Opponents of nuclear power frequently point out, first, that the industry must still solve the waste storage problem, and second, that Sen. Reid is the gatekeeper on issues in the Senate.

But the need to solve the waste problem is a double edged sword. If interest in nuclear power continues to grow, it will generate more and more pressure for the Yucca Mountain dump. And the protection that Reid offers against nuclear power assumes a number of things—that Reid will continue as majority leader, that the Democrats will continue with a majority, that the political dynamics will stay the same—an unpopular Republican president, for instance. A Republican president who achieves good working relationship with Congress would be a whole different matter.

“We’re seeing all the [presidential] candidates come in here and say, no nuclear waste in Nevada,” Gilbert notes.

Well, not exactly. All the Democratic candidates are saying that.
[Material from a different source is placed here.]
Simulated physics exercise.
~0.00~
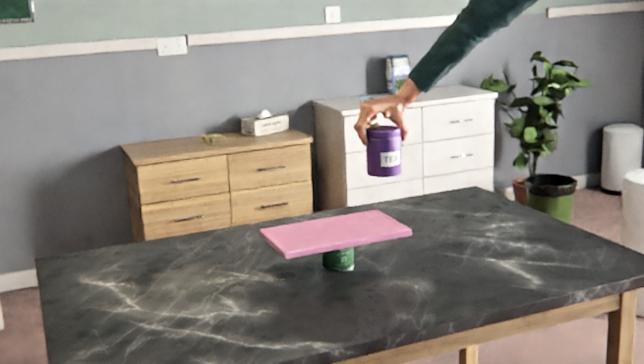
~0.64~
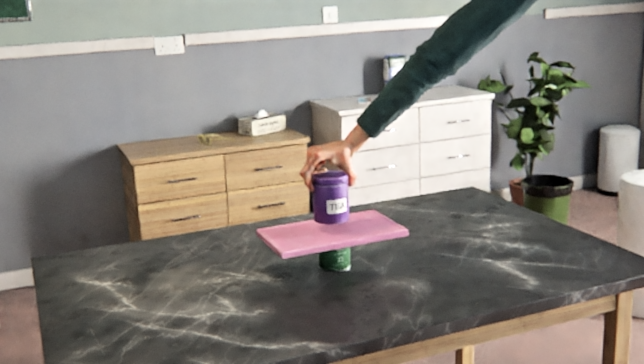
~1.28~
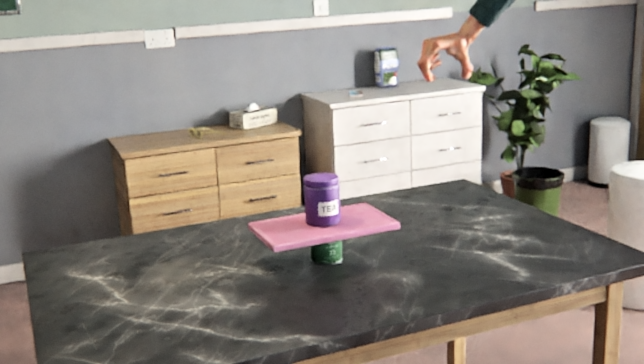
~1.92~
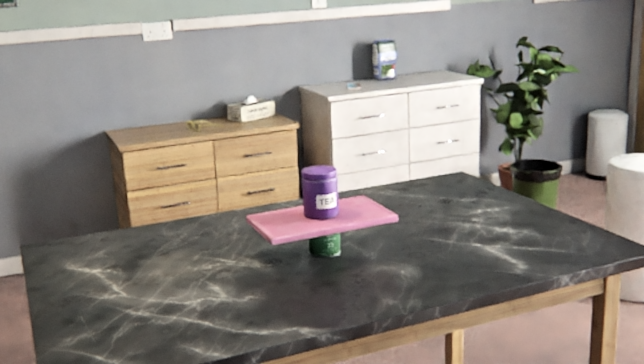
A hand lowers a purple jar onto a pink board, lets go, and it stays balanced.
And some of them supported waste in Nevada until running for president.

No nukes

Nevada has no nuclear power generating plants—the nearest is the mothballed Rancho Seco in Sacramento—but it was not for lack of trying:

1952 U.S. Sen. George Malone of Nevada announced formation of a committee, chaired by former state engineer Alfred Merritt Smith, to work for installation of the world’s first atomic power plant to be located at Ruby Hill near Eureka.

1964 With the endorsement of U.S. Sen. Alan Bible of Nevada, Sierra Pacific Power Company had a proposal prepared for submission to the Atomic Energy Commission, seeking authority to construct a $3 million atomic power plant in Lyon County that would generate 100,000 kilowatts and employ 500 people. This effort continued for many years.

The lack of such plants is one of the state’s arguments against construction of the proposed Yucca Mountain dump. It’s the states that generate the waste that should host the dump, state officials say.